Elsener: Ritz, board should focus on their jobs

Indiana State Board of Education member Dan Elsener said in a radio interview today he was disappointed by the recent squabbles among state board members and state Superintendent Glenda Ritz but he is optimistic the board can still function effectively.

“We are a bipartisan board,” said Elsner, who has personally clashed with Ritz over such issues as who leads strategic planning for the board and who sets its agenda. “We’ve never been partisan snipers. The last six months has been a little more difficult.”

In an interview with Amos Brown on WTLC’s Afternoons with Amos program, Elsener criticized Ritz for not yet issuing A to F school grades but expressed hope the board could begin working together more cooperatively.

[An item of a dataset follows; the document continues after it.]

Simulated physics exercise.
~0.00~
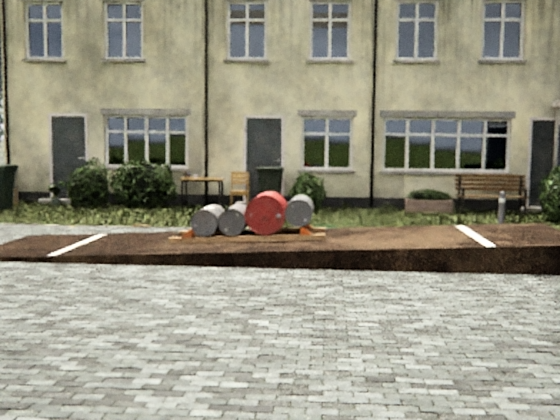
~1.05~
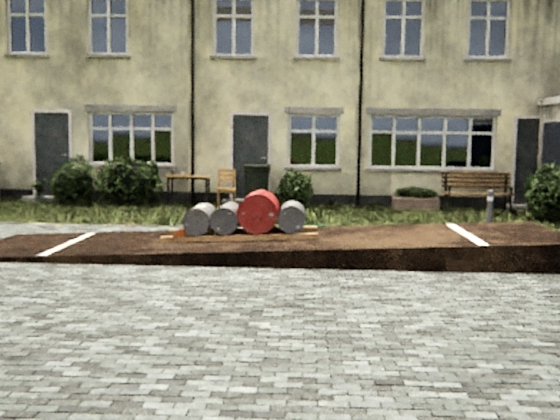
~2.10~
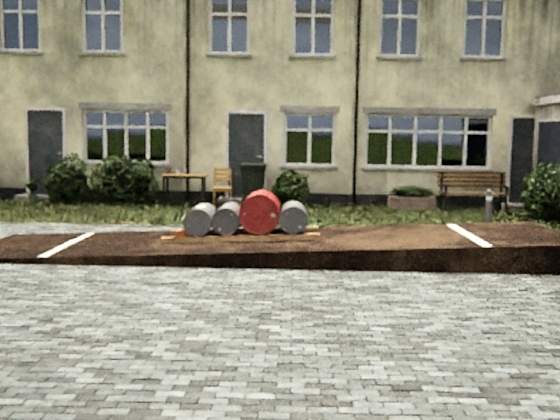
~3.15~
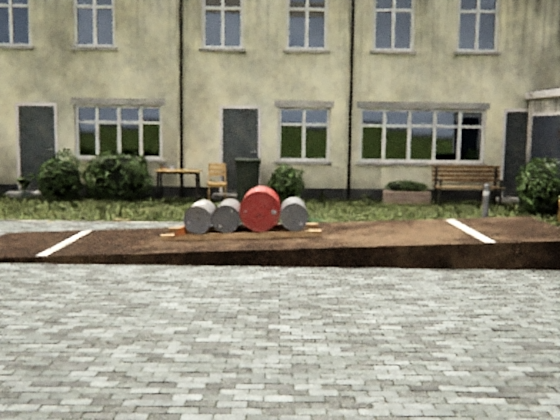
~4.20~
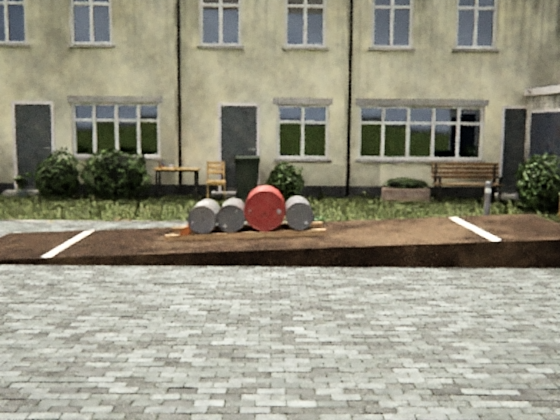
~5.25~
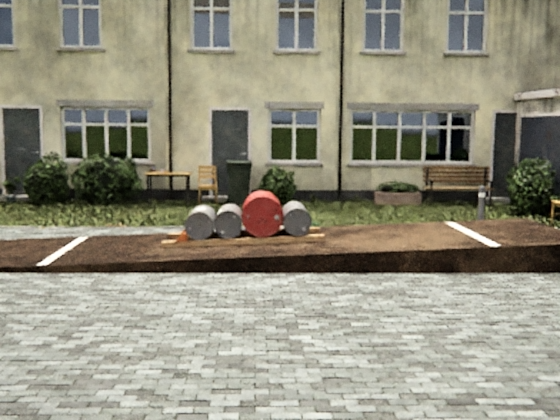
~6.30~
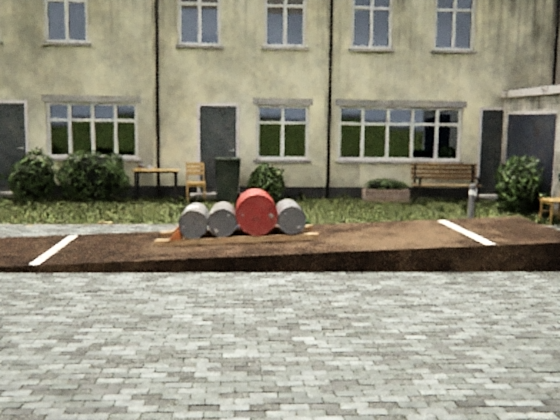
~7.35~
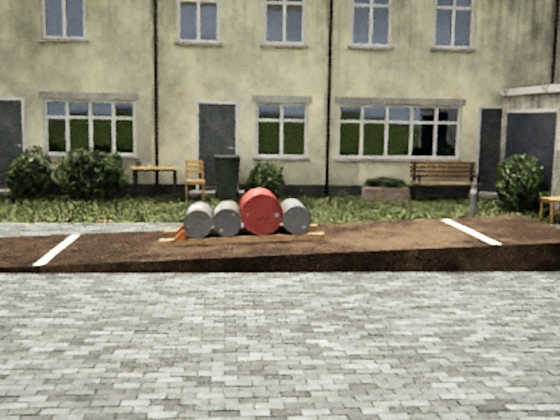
To begin with, four drums lie end-on in a tight row across low bearers on a brown earth pad, three of them grey and a larger one red, third from the left. White lines cross the pad to either side, with pale paving in front and a plain building with doors, windows and benches behind. The view drifts gently sideways, so the building slides left behind the row. Throughout this, none of the drums rolls or shifts. At the close, the red drum still rests on the bearers between its grey neighbours, well inside both lines.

Relations among the board members deteriorated fast over the past two weeks after 10 board members, but not Ritz, asked the legislature to intervene to help issue A to F school grades. Ritz responded by suing the other board members, arguing they broke state law that requires public bodies to make decisions in public when it decided without her to send the letter.

They key to improving the climate on the board, Elsener said, is for everyone involved to focus on their own jobs.

“If everybody does their roles, we’ll be fine,” he said. “The board set policy. The elected state superintendent is supposed to execute and deliver the education we set out in policy.”

When Brown challenged the notion that Ritz was late on issuing grades — he noted that school grades were delayed in part by the education department’s need to double check the validity ISTEP test results over the summer after troublesome online glitches — Elsner said that was no reason not to have grades issued by now.

School grades, he said, were sent to schools on Oct. 2 and time has already been allowed for them to check them for errors.

“We should have grades out to them for appeal already,” Elsener said. “This should be moving along. The board writes memos saying ‘let’s get this stuff moving.”‘ Teacher pay is affected by the grades. Communities want to know where they stand. Parents want to know where they stand.”